Holding the Singapore GP at night allowed it to be broadcast live at prime time in Europe. Given its success, several Asian races could now be switched to a night slot with Japan and China two likely candidates and South Korea a possibility from launch. The effect should be a boost to European viewing figures allowing Ecclestone to charge even more for TV rights. This strategy is already bearing fruit.
The Singapore GP was watched by a healthy audience of 3.8m and 3.9m in the UK and France respectively with a massive 5.6m people tuning in in Germany. It's far from the 11m German TV viewers who watched the German GP in 2001, at the peak of Michael Schumacher's winning streak, but way ahead of 1.4m who tuned in to watch the Australian GP in the middle of the night last year. If the Singapore GP had been held in daylight these are the kind of viewing figures which would have been expected.
Ultimately the biggest blow that the credit crunch could deal out to F1 may be due to the man on his barstool. Ecclestone's plan of expanding F1 into Asia should keep the sport afloat through an economic storm but only time will tell whether European fans will make do with live night races on TV instead of more home races. And the few European races left will have to keep on hiking up ticket prices in order to fund F1's accelerating fees.

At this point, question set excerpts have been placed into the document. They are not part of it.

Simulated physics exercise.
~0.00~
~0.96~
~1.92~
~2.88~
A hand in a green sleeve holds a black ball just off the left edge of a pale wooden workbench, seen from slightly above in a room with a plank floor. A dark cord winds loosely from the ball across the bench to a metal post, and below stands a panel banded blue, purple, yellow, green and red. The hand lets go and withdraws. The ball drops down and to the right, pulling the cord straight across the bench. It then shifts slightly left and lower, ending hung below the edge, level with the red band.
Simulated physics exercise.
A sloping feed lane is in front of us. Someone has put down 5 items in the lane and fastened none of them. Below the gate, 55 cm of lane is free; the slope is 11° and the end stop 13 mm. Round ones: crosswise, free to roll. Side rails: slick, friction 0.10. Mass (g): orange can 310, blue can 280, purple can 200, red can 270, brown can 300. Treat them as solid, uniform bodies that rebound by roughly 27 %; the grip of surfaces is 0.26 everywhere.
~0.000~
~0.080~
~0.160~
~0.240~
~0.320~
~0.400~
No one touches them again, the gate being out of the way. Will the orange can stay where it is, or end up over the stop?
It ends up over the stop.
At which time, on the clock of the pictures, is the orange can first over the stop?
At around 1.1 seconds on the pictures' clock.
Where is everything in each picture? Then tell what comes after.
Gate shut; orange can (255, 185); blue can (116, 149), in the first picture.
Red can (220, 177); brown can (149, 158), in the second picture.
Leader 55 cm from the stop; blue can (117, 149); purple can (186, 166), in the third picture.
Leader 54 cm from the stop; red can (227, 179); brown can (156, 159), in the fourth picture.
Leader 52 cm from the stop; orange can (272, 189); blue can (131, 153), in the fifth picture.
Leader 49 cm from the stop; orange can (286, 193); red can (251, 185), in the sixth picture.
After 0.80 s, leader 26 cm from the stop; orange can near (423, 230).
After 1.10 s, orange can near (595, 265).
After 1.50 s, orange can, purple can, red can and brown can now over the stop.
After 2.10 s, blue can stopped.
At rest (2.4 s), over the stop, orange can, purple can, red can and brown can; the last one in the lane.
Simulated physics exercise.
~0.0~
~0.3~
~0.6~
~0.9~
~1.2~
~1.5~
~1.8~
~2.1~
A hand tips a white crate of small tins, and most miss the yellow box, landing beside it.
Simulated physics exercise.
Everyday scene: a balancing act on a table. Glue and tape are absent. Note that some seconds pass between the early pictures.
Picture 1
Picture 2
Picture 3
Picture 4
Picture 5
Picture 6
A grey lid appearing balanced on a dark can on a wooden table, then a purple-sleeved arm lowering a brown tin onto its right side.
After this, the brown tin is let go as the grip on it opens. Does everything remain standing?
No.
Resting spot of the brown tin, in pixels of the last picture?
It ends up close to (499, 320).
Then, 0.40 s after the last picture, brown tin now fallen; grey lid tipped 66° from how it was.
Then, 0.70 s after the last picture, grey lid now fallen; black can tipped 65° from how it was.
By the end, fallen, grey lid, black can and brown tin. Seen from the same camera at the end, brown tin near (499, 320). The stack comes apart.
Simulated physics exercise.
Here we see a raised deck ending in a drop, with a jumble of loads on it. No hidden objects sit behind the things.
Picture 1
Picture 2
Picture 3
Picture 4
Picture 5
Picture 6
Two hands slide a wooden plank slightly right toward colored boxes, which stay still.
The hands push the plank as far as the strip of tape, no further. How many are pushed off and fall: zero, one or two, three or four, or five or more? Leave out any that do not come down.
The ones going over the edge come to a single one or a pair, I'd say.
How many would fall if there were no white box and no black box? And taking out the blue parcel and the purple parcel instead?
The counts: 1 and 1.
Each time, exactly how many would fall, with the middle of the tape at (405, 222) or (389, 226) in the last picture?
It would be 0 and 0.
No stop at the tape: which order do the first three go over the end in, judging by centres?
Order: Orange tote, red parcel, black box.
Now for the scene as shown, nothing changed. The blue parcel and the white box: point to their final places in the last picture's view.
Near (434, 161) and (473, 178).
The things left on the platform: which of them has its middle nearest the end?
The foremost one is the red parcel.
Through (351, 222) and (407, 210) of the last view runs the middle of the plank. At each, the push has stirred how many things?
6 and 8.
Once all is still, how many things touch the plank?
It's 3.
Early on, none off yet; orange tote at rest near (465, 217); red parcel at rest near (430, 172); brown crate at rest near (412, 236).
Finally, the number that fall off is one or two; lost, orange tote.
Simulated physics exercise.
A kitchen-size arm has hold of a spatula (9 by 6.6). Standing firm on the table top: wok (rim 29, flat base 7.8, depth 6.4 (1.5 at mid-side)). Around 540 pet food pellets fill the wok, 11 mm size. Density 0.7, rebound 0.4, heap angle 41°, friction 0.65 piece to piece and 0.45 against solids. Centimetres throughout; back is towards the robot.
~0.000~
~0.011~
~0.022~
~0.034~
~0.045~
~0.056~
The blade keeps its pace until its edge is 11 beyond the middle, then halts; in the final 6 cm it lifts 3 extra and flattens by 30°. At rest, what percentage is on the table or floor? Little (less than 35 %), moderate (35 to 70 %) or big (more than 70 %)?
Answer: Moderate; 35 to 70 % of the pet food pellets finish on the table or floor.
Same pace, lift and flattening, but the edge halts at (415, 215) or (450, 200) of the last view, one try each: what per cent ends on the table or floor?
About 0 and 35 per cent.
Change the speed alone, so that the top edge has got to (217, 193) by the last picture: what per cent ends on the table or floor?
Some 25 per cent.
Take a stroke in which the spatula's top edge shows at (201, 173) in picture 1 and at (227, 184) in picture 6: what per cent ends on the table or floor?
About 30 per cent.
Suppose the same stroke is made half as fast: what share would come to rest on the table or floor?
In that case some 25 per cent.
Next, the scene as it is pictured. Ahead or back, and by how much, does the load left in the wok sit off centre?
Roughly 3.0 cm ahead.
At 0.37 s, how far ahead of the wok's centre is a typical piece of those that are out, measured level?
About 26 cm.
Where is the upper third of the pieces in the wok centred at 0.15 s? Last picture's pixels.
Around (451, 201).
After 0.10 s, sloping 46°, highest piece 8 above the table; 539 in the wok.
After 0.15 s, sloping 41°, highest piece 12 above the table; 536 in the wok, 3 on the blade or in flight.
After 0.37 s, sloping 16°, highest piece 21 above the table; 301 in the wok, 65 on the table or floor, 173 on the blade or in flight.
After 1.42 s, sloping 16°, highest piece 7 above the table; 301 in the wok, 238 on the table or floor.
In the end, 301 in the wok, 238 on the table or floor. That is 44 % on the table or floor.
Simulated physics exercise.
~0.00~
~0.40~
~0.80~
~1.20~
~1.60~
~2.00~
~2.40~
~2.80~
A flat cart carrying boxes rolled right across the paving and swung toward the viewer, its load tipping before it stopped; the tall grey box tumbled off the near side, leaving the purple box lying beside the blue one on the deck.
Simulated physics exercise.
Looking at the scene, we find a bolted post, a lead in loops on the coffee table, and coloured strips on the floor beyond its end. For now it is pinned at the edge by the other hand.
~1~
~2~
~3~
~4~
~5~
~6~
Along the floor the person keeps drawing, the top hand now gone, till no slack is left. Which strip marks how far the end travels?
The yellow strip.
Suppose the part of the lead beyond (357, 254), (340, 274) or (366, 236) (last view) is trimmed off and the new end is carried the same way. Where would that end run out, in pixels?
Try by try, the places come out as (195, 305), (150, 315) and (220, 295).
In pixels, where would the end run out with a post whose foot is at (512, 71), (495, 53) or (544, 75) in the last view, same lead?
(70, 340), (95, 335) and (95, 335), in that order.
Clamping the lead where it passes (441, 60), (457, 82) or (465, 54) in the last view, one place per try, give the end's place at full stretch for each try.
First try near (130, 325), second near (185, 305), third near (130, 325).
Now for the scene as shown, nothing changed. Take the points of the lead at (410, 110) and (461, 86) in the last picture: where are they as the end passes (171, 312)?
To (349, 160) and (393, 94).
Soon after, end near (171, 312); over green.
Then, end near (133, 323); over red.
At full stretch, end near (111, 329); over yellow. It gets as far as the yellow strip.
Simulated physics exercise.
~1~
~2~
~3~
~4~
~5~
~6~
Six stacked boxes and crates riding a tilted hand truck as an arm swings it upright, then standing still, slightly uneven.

So all the empty seats in the pictures from this year's Belgian GP actually came to a total of between 5% and 10% fewer spectators than in 2007 which gave its promoter a loss of around £2.4m. Recouping this could mean increasing ticket prices further which could put off even more spectators. So although F1 may be able to stay afloat during the downturn whether spectators stay with F1 is another question.